Lorsque Marcel Pagnol écrit des choses truculentes — excepté sa capricieuse Cinématurgie de Paris – enfante du bon théâtre aimablement populaire, vend ses produits d’un joli accent méridional, amuse et émeut les foules avec d’interminables bavardages que débitent des personnages savoureux, et même joue son rôle le plus cocasse sous la coupole de l’Académie française, il est gentil, spirituel à l’occasion, sympathique toujours. Mais dès qu’il se mêle de mettre le cinéma au service de son talent et de ses « affaires », il est le plus agaçant des plus mauvais farceurs.
L’auteur de Topaze n’est pas, ne sera jamais un homme de cinéma. À l’époque de Marius, cela n’était pas encore prouvé ; et puis, tout de même, dans l’équipe et la dominant, il y avait Raimu… Aujourd’hui l’illustre comédien n’est plus et son ami Pagnol, ancien répétiteur devenu titulaire de l’habit vert, continue de faire tourner cette caméra, à la façon d’un marchand de conserves de Chicago écoulant du Jean-Sébastien Bach.
L’intérêt de La Belle Meunière tenait, pensions-nous, dans un nouveau système de la « mise en couleur » de l’image. Le procédé intitulé « Rouxcolor », invention des frères Roux, ne semble apporter pour le moment aucune amélioration sensible, du point de vue pictural, par rapport aux méthodes Technicolor et Agfacolor. Peut-être de prochaines applications se révèleront-elles plus intéressantes que le « barbouillage plaqué » de cette Belle Meunière… Depuis de nombreuses années les cinémas américain et allemand, puis plus récemment le cinéma soviétique, nous prouvent obstinément la médiocrité persistante des lamentables balbutiements de la couleur. En France, ce pauvre Fils de Ramuntcho nous a obligés à quitter vivement la salle avant le mot « Fin ». Et cette Belle Meunière suit la ligne traditionnelle.

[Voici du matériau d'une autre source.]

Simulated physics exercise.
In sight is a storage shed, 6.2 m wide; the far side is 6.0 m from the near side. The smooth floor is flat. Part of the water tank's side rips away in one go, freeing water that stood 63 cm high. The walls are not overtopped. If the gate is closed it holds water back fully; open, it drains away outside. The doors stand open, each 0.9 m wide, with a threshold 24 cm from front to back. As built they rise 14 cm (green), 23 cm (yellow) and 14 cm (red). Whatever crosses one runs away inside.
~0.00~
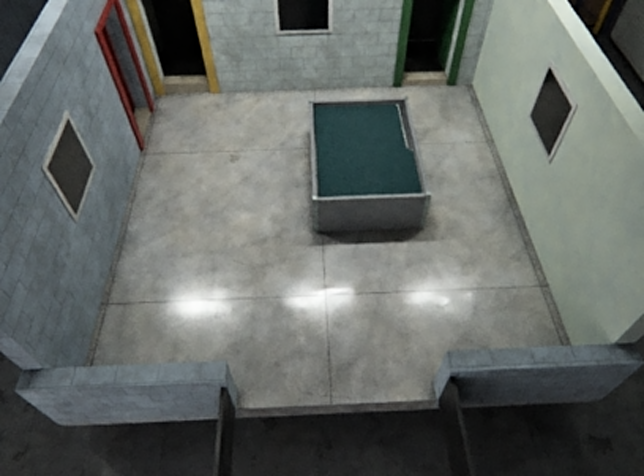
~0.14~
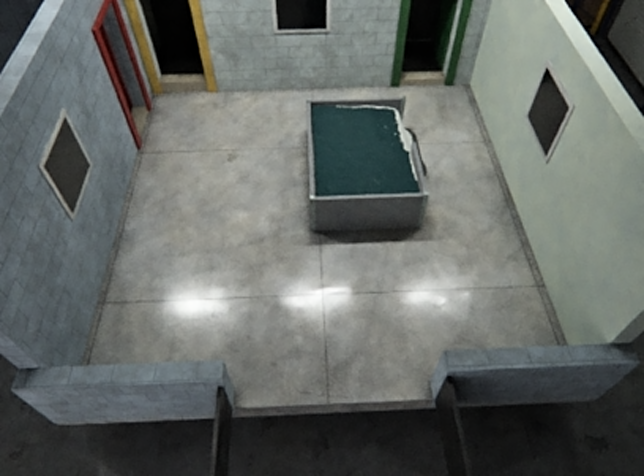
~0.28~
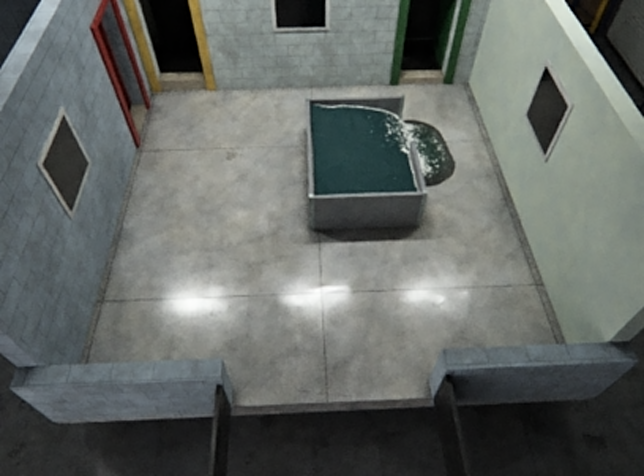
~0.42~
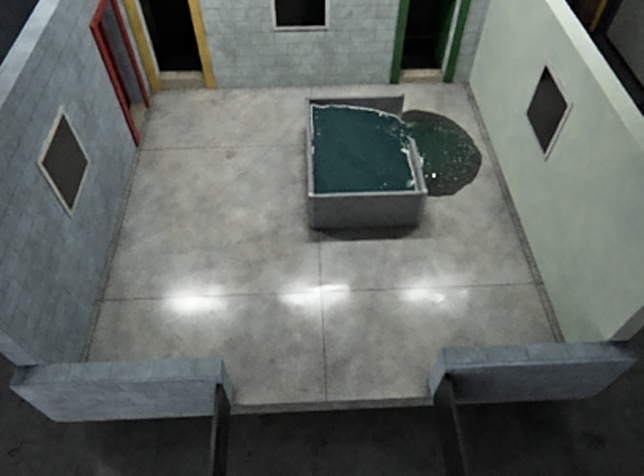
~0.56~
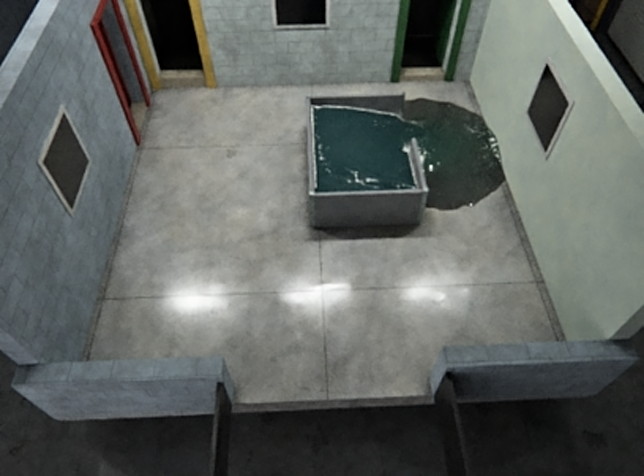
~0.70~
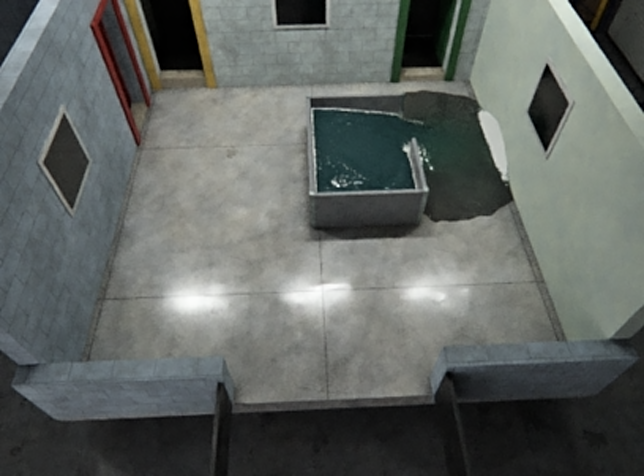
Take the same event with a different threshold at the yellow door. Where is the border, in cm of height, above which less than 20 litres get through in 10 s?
Close to 7.5 cm is just enough.
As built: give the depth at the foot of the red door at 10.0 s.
Some 8.0 cm.
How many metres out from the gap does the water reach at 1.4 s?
Roughly 3.0 m.
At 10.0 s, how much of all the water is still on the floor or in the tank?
About 88 per cent.
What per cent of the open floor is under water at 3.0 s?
About 40 per cent.
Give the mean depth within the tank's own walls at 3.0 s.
Some 24 cm.
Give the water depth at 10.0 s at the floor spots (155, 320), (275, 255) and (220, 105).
Roughly 8, 4 and 6 cm, in turn.
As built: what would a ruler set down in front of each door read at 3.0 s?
In cm: Green 21, yellow 0, red 0.
After 1.4 s water covers 15 % of the floor, deepest (48 cm) near (467, 81); it has not reached the yellow door.
After 3.0 s water covers 40 % of the floor, deepest (28 cm) near (485, 129); it has not reached the yellow door.
After 10.0 s water covers 100 % of the floor, deepest (9 cm) near (74, 391); 8 cm at the yellow door, 0 litres in over its 23 cm threshold.
At the yellow door as built, the water arrived by 3.6 s and peaked near 13 cm at 6.6 s.
With a threshold of 7 cm, 26 litres would have come in within the 10 s; with 9 cm, 10 litres. So under 20 litres takes about 7.5 cm.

La couleur n’est valable an cinéma que dans l’exigence d’une rigoureuse mesure du sens pictural. Le jour où quelques peintres orienteront leur regard vers les possibilités de l’art du cinéma, la féerie sera proche et des styles naitront. La couleur, telle qu’elle se trouve produite par les divers procédés actuels, tue l’esthétique de l’image, supprime toute atmosphère, empêche la poésie de surgir d’un « flottement de vie » qui, dès lors, cesse d’être, rend l’œuvre plate, dépourvue de vérité à cause d’une volonté simpliste de réalisme, contribue avec l’aide de l’aveuglement des auteurs à faire le film laid, affreusement criard. Dans cette Belle Meunière, comme dans tout film de ce genre, rien n’est délayé, aucun élément n’est confondu, le flou n’opère pas, la vie des choses, la vie de la nature, la vie des êtres ne sont pas harmonisées, mêlées, mariées, les unes avec les autres, les unes dans les autres. Artifice grossier. Carte postale. Nous sommes loin de Matisse, de Braque, de Manet, de Renoir, de Van Gogh, et puis aussi d’un Maupassant. Et il est curieux de constater que le plus sûr moyen d’évoquer Rembrandt est de faire réaliser le film Jour de colère par un Suédois de la valeur de Dreyer. Pagnol ignore-t-il la parole fameuse d’Oscar Wilde, selon laquelle c’est la vie qui copie l’art et non l’art qui copie la vie ? Mais Pagnol ne va pas aussi loin. Les voyages de l’Esprit coutent trop cher.
Cette Belle Meunière déroule un scénario imbécile qui ne laisse même pas en paix le grand Schubert. Les mélodies de ce dernier sont chantées par un Tino Rossi agréable, sans plus. La mise en scène n’existe pas ; Pagnol ne sait pas ce que c’est. Je vous signale une présence charmante, celle de Jacqueline Pagnol. Si vous estimez que j’ai eu tort de vous parler de ce film stupide — et je n’ai que fait cela au nom de la couleur et de la peinture — je m’en excuserai volontiers.